Author:   Worcester v. Georgia
Date:1832

Annotation: In 1832, the year after Cherokee Nation v. Georgia, the Cherokees won a legal victory in the Supreme Court. The state of Georgia had imprisoned Samuel A. Worcester, a religious missionary, for residing on Cherokee land in violation of a state law, which required him to obtain a permit and swear allegiance to the state. The court ruled on Worcester's behalf, declaring that the Cherokees were a distinct community "in which the laws of Georgia can have no force" and that the federal government had an obligation to enforce its treaty obligations. President Jackson refused to enforce the decision, and the state of Georgia began to distribute Cherokee land to whites.


Document: The treaties and laws of the United States contemplate the Indian territory as completely separated from that of the states; and provide that all intercourse with them shall be carried on exclusively by the government of the Union.

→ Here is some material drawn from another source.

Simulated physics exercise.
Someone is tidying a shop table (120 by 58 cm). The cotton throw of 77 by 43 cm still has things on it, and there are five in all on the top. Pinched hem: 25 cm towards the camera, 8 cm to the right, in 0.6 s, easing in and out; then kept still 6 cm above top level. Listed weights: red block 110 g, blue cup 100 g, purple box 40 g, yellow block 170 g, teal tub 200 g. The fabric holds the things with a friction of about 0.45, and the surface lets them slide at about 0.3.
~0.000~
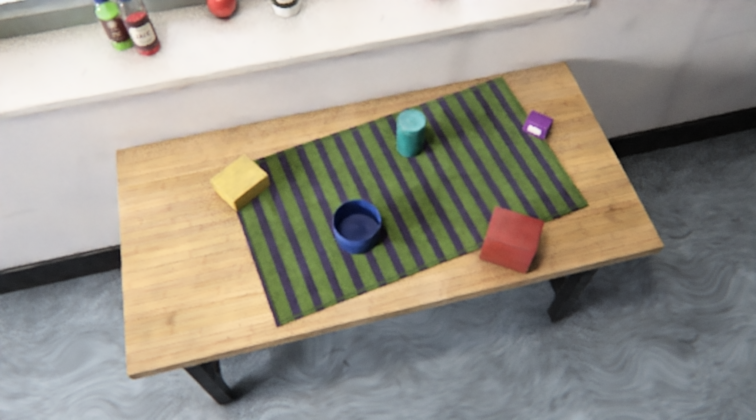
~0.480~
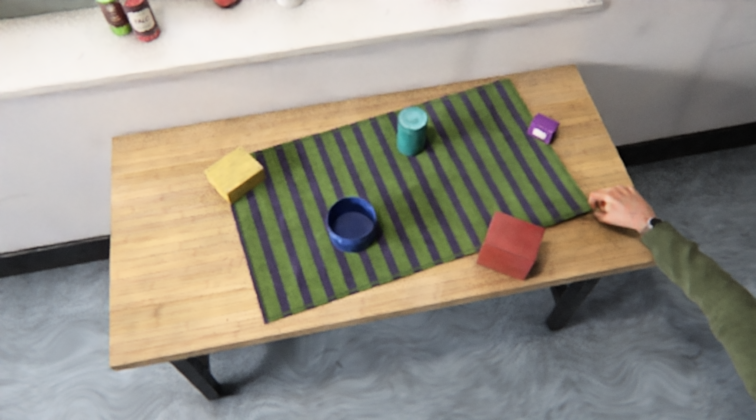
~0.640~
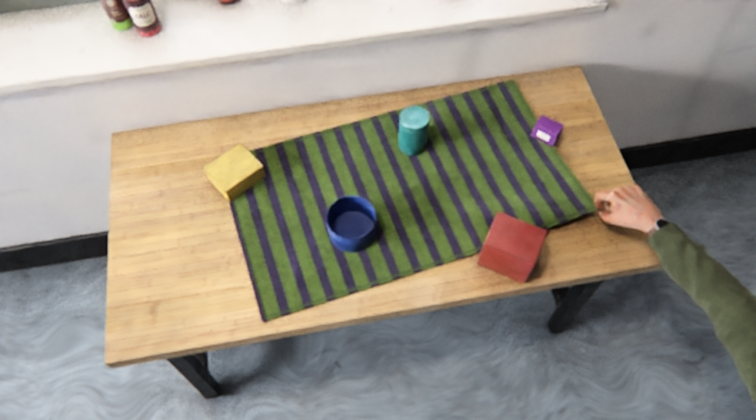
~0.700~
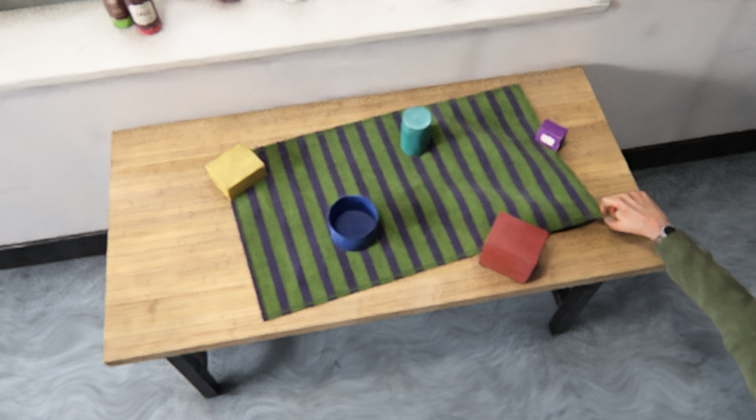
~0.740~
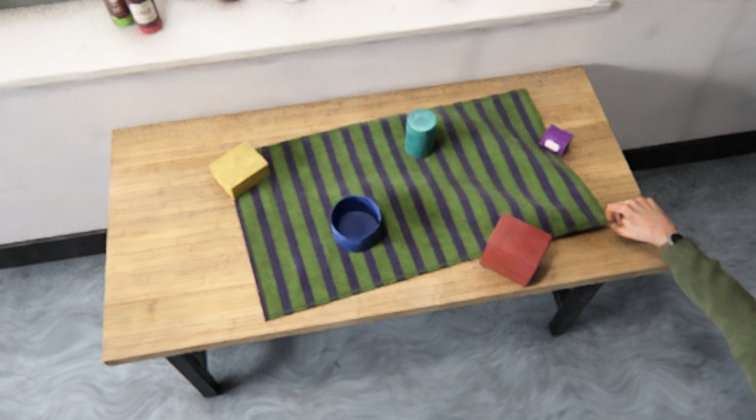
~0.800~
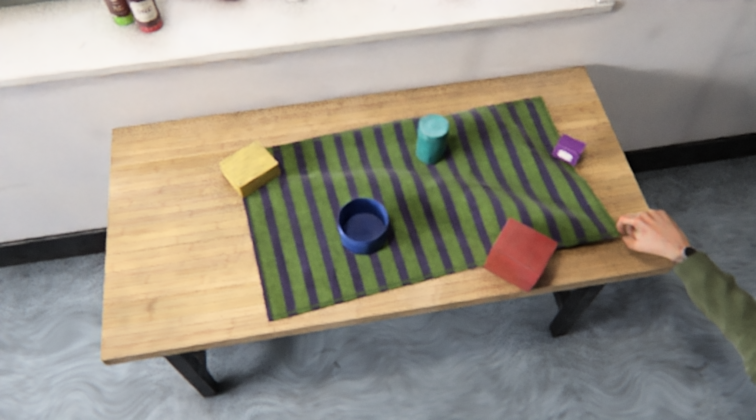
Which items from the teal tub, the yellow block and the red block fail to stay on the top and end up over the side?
One by one: Looks like the teal tub is fine up there; looks like the yellow block is fine up there; looks like the red block is done for.
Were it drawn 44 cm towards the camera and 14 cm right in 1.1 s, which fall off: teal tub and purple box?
Result - teal tub: Still on top, purple box: Gone.
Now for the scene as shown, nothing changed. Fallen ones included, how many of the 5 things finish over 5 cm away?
Total: 5.
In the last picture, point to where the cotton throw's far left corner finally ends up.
About (317, 153).
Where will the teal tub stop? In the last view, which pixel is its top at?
Check near (521, 168) - that's where it comes to rest.
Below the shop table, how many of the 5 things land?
Count recorded: 2.
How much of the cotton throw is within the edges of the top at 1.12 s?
Some 85 per cent of it.
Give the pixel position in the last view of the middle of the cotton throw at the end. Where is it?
Midpoint, last view: Approx. (488, 230).
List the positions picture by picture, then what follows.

The Indian nations had always been considered as distinct, independent, political communities, retaining their original natural rights, as the undisputed possessors of the soil, from time immemorial....The constitution, by declaring treaties already made, as well as those to be made, to be the supreme law of the land, has adopted and sanctioned the previous treaties with the Indian nations, and consequently, admits their rank among those powers who are capable of making treaties....

The Cherokee nation, then, is a distinct community, occupying its own territory, with boundaries accurately described, in which the laws of Georgia can have no force, and which the citizens of Georgia have no right to enter, but with the assent of the Cherokees themselves, or in conformity with treaties, and with the acts of Congress....

The act of the state of Georgia, under which the plaintiff in error was prosecuted, is consequently void, and the judgment a nullity.